Your notes are not training data.

Writers have particular reasons to worry about where their unfinished work ends up. Every AI-enabled writing tool now has to answer the question: are my drafts being used to train someone else's model? For some, the answer is "configurable per workspace". For others, the answer is buried in a 40-page terms-of-service update.

Notom's answer is fixed. AI inference runs only when you save a note, only against our AI provider, only to pull out actions. Your notes are not training data. Not for us, not for anyone. Your fragments are yours.

What this looks like

A writing week with Notom

  • Monday, 8am. Kitchen. Idea for the opening line of chapter 6. Phone, Notom, type it before it goes. "Chapter 6 opener: she'd known for three days and still hadn't told anyone." Saved.
  • Tuesday, mid-walk. Realisation about a plot inconsistency. "Plot fix. If Margaret already knew about the letter in chapter 2, the chapter 4 reveal doesn't work. Need to either remove ch2 mention or rewrite the reveal." Action extracted: "rewrite the chapter 4 reveal". Linked to the note.
  • Thursday, sat down to write.

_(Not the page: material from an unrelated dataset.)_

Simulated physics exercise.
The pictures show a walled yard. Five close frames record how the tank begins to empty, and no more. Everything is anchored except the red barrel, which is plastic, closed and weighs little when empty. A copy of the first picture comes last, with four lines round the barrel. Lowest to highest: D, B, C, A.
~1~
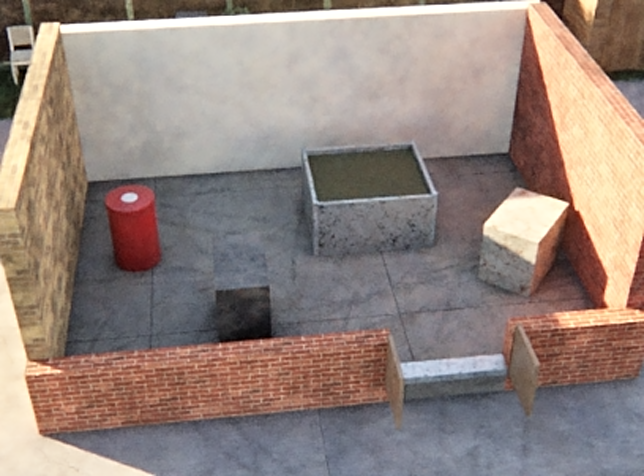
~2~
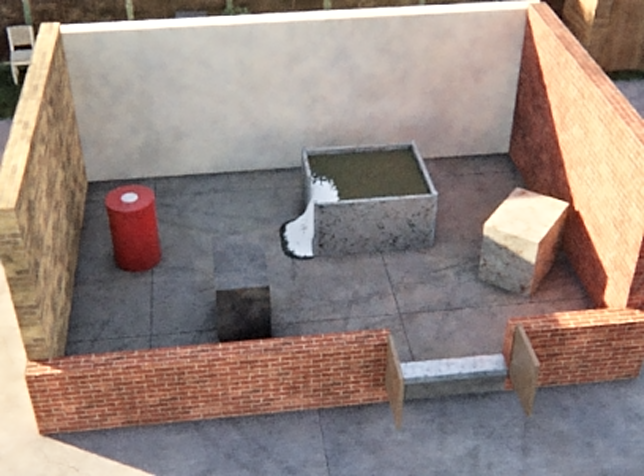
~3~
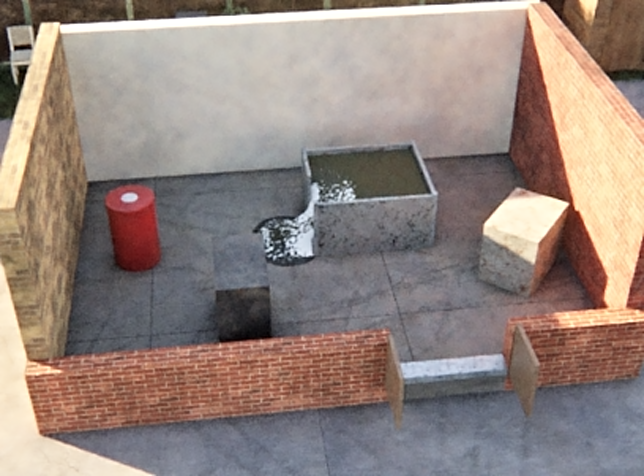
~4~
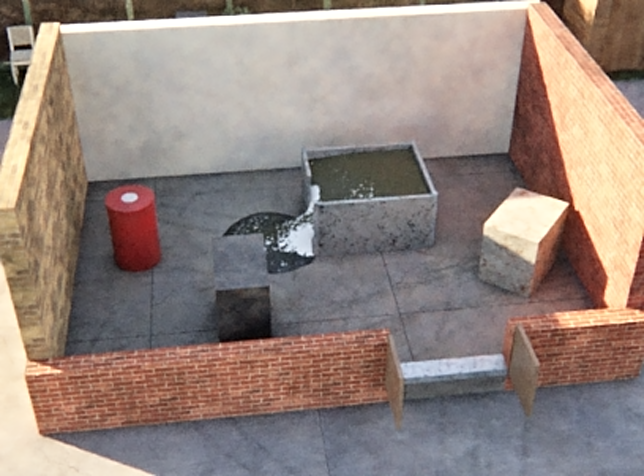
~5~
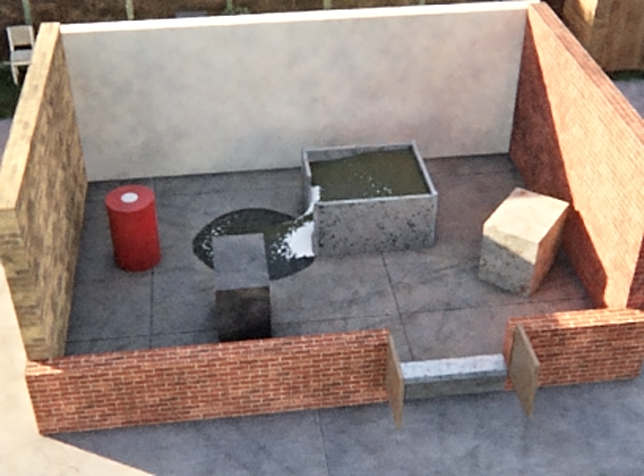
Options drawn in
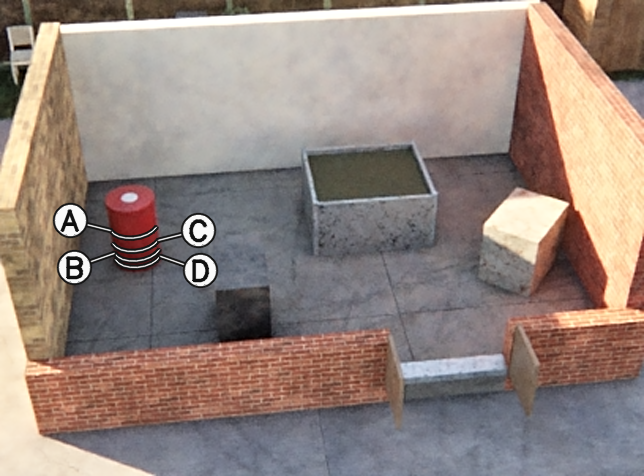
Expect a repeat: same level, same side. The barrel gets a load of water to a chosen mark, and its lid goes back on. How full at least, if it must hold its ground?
That is level C.
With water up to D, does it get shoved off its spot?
Yes, it does.
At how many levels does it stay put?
Two of the four.
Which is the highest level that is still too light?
B it is.
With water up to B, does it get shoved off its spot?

Search "chapter 6". The opener is there. Search "Margaret". The plot fix is there. Search Actions for "rewrite". Today's draft work is queued up before you open the writing tool.
  • Friday. Submission deadline. Search "Klein cite". The note from last week with Margaret's email reminder is there. Send the email. Done.

Notom fits you if…

  • most of your good ideas arrive when you're nowhere near your writing tool
  • your "research to do" list keeps getting buried in notes you forget to re-read
  • elaborate folder schemes always collapse around chapter three
  • you'd rather search than file
  • you want your fragments private. Not training data for anyone's model

Maybe not if…

  • you do all your capture on paper and love it
  • you're looking for a drafting environment, not a capture layer
  • deep card-based organisation (Scrivener-style) is core to how you plan
  • you write almost nothing on mobile

FAQ

The honest questions.

Is Notom a writing tool?

No. It's the layer before. Notom catches the fragment, the line of dialogue, the half-formed scene, the thing-you-need-to-research. Your writing tool (Scrivener, Ulysses, iA Writer, plain Markdown) is where the actual draft happens; Notom is the bench you fed the fragments onto.

Can I export my notes somewhere I can write?

Notom doesn't yet have a one-click export to other writing tools. The pragmatic move is copy-paste. Your notes are full-text searchable, so when you sit down to write you can pull the relevant fragments by searching for a phrase you remember.

Does Notom have wordcount / writing-streak features?

No, and not by accident. Notom is anti-gamification. Wordcount counters and streak fires belong in the actual writing tool, not the capture layer. If your streak depends on a fragment counting, you'll start writing fragments to feed the streak instead of to feed the writing.

What about research links and quotes?

Mobile share-sheet works for URLs. Share a page from your browser into Notom and the URL is captured as a note. Type your own commentary or pull quote alongside. Later, search picks up either the page or your note. Actions like "follow up with the author" or "check the original cite" are pulled out.

Will my notes train someone's AI model?

No. AI inference runs only when you save a note, only against our AI provider. Your notes are not sold, mined, or used to train models. Your work is yours.